Seams Interview

 
Music

Touring with Gold Panda and Dam Mantle whilst selling out a run of Nightcycles pressed by Tough Love set Seams off to a very strong start. Having already released a free album and attracted hundreds of followers this represented the next step. Always a musician, James Welch went through school playing guitar in bands, often taking the role of producer. Starting out on four track tape he moved onto Logic then Ableton Live and most recently stepped back to tape incorporating a cassette dictaphone into his production setup.
We chatted with Mr Seams about his beautiful aural output…

Your music is quite niche and sets itself apart from the current bass music uprising – how would you pigeon hole it (if you had to)?

I guess I'd call it lo-fi electronica, I don't really see myself as part of the whole bass music thing really, as much as I'd like to be. I've tried to make that kinda music, but it never comes out right…

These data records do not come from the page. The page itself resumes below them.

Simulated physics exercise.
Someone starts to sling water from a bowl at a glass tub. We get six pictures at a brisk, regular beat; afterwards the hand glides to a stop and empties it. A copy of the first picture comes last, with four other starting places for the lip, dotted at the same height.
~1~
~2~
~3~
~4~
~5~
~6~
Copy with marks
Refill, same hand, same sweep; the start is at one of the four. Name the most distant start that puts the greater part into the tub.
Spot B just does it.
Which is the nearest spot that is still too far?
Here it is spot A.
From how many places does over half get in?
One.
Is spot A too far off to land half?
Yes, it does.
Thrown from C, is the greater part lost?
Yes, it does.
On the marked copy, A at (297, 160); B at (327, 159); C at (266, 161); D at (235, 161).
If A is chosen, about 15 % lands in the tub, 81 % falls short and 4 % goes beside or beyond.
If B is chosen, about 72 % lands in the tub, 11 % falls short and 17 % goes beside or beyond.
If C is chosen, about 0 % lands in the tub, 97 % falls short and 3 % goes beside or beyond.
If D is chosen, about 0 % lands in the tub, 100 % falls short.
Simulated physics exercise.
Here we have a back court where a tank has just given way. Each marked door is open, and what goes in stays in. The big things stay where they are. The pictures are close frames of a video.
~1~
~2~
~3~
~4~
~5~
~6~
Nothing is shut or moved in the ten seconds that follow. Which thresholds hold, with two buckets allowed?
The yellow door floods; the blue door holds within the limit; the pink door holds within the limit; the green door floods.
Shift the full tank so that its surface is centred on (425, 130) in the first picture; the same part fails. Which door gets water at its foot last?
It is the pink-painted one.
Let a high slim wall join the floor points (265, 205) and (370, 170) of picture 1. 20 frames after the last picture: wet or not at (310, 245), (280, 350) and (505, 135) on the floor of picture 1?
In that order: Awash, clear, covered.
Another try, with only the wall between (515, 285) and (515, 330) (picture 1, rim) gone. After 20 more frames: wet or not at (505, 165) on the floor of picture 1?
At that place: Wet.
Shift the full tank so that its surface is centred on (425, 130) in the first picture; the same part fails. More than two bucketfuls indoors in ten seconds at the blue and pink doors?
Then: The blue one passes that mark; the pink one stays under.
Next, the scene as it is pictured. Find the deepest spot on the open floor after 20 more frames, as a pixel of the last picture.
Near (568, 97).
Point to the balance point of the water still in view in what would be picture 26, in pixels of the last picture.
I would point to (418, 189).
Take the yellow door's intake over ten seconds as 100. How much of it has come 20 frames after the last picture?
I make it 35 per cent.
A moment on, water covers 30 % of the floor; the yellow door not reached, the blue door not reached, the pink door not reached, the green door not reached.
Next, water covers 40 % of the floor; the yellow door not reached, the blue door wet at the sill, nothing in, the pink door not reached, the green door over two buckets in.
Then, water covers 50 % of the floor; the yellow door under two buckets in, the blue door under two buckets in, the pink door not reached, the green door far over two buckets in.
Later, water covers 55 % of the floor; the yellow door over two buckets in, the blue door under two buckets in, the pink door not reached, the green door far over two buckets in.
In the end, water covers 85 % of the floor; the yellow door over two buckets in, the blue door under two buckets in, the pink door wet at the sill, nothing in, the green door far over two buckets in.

The music you produce is often inspired by your experiences – for example your release on Pictures Music "Tourist" tells the story of a summer you spent in Berlin while Nightcycles was centred around sounds from midnight bike rides – How important do you think it is for a track you've made to tell a story or invoke a visual experience on the listener? And do you aim for every track you make to have this affect?

I find that I need a loose concept or idea in order to make music, I can't just sit and endlessly make tracks just for the sake of making tracks, I need something tangible to aim towards. When you aren't singing or using words to communicate some kind of meaning, music can lose it's voice, so it's quite important to me to try add some context to things.

Last time we met you said you couldn't DJ. Have you thought about learning or is it not neccessary for you?

I dunno, I'm 100% an albums guy, I'm not usually aware of individual tracks, so I don't really have the kind of music taste that lends itself to being a DJ.

You're only 22 – are you aware of how many different aspects of the past 20 years of electronic music that your music reflects? I can hear elements of Detroit (Juan Atkins in particular) & indeed Chicago, early Warp records, Moodyman, Aphex when he's got his melodic mood on, BPitch, Static Caravan, Omar S, Four Te… I'll stop now! 🙂

To be honest, I've not heard of most of those people, obviously Warp (I'm a big fan, and interned there a couple of years back), and Four Tet was a big part of me discovering this kind of music. I'm sure I've been influenced by people who are influenced by the other guys you mentioned.

You grew up playing guitar – is your new found career just second fiddle to your secret desire to be a rockstar?

Haha, noooooo. I don't have the swagger to be a rockstar.

Who do you look up to musically?

I guess people like Beck, who can draw a crazy range of influences into something new. Then people like Luke Abbott, who can create human, alive sounding music with nothing but machines.

What got you into electronic/dance music?

The whole guitars & drum machines thing of people like Portishead, Tunng, Four Tet, Beck…

Your most recent EP consisting of focus energy & motive order reveals a bit of a more fast-paced and dance vibe than your previously produced more melodic tracks – is this a natural progression in your music or were you looking to achieve this with the EP?

I just wanted to try something new, and try and get people dance at shows, but it does feel like a natural progression now it's in cannon. The next step is combining that danciness, with the organic feel of the old stuff I think…

(following on…) Whether melodic or more dancey it's been noted that your tracks have a dark and perhaps harrowing undertone to them – would you agree with this? (and if so why?)

I never felt like that, I guess it's however the listener interprets it.

Favourite song of all time?

Zinja Hlungwani N'wagezani My Love

Who or what is your greatest musical inspiration?

Bjork

What can we look forward to from you at EE?

Me trying to work out how to play some new stuff I've been working on this summer live.

Seams plays the excellent Reprise room at this weekend's Eastern Electrics.